Although I will say that I am liking Nvidia's approach to this, since all miners know that electricity is a major consideration. So if Nvidia could sqeeze a little more performance out of their cards without too much wattage, they could onto a real winner here.

Oh, and nothing against the OP, but wouldn't this thread be more suitable for the crypto currency section of this forum?
 
Problem is they need like what...4 GTX750Ti to slightly beat and single 290x on mining returns on performances per watt?
It's already been pointed out that miners would care more about numbers than saving few watt, and the the physical space for fitting the cards.
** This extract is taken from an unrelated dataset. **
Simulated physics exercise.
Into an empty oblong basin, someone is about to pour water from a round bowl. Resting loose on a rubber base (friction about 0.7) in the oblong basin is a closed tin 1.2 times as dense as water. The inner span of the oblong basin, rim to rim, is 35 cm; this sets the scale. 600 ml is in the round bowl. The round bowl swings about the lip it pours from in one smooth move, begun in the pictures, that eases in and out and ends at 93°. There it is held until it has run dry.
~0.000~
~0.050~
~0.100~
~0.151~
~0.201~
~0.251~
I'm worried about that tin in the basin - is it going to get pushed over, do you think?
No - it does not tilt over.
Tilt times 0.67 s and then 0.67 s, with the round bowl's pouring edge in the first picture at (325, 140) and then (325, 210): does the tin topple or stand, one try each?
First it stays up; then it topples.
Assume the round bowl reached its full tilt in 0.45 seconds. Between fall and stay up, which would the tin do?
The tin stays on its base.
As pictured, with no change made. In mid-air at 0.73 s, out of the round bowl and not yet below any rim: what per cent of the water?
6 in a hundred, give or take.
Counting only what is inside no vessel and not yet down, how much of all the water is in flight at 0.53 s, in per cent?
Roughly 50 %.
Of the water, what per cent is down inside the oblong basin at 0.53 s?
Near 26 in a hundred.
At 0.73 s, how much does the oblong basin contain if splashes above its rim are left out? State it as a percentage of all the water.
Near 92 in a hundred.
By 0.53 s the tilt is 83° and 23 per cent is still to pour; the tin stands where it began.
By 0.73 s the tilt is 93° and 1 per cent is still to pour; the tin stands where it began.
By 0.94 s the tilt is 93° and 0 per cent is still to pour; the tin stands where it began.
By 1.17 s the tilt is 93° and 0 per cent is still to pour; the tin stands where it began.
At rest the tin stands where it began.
The GTX750Ti would be a poor choice for dedicated mining rig because of its poor performance per "space/slot" for each card lol

Until the high-end Maxwell are out, I don't think what Nvidia has to offer is enough to shake things up on the mining scene.
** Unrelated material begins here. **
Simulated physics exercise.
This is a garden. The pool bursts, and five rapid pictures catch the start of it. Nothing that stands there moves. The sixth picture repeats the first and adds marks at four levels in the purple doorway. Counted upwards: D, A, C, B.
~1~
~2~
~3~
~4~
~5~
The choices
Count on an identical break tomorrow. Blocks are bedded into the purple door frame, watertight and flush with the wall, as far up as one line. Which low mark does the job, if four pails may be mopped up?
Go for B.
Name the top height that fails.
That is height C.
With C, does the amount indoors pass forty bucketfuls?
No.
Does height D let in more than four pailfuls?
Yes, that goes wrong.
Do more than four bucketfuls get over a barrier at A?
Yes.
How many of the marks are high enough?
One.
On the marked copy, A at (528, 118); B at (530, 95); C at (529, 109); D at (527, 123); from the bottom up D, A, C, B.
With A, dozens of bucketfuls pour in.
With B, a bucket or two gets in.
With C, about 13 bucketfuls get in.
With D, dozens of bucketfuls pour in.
The price gouging for the AMD cards are mostly done from retailers' end at the moment, but if by the time that the high-end Maxwell are out mining is still very much alive, it wouldn't be just the retailers, but Nvidia can be counted on cashing in as well marketing it as a "feature", so it would be premium on top of premium, and it would hurt gamers even more than it is now as graphic card prices will be pushed up further than even now.

Agreed.

I don't know why this is brought up as a new thread...hasn't this already been discussed in the GTX750Ti thread?

Regarding why the OP,he has made a few GTX750TI threads today already. Not sure why.
 
In other news, PC gaming ..also dead!

I'd disagree. Off topic but I predict 4k gaming will help revive PC gaming as consoles don't have a hope in hell of being able to deliver anything playable at that res any time soon. PCs only need to wait 1-2 gens of GPUs to allow mainstream 4k gaming. Also 4k panel prices are dropping quite nicely.

The growing tablet market should help gamers afford more of the hotter mid-high range PC hardware. There was a time when in addition to a gaming PC, you needed a £1,000+ laptop for portable computing, for example. Now, unless you need to be really productive when mobile, a £150-400 tablet will more than suffice. So people are buying cheaper tablets and the cash saved can go on proper PC hardware.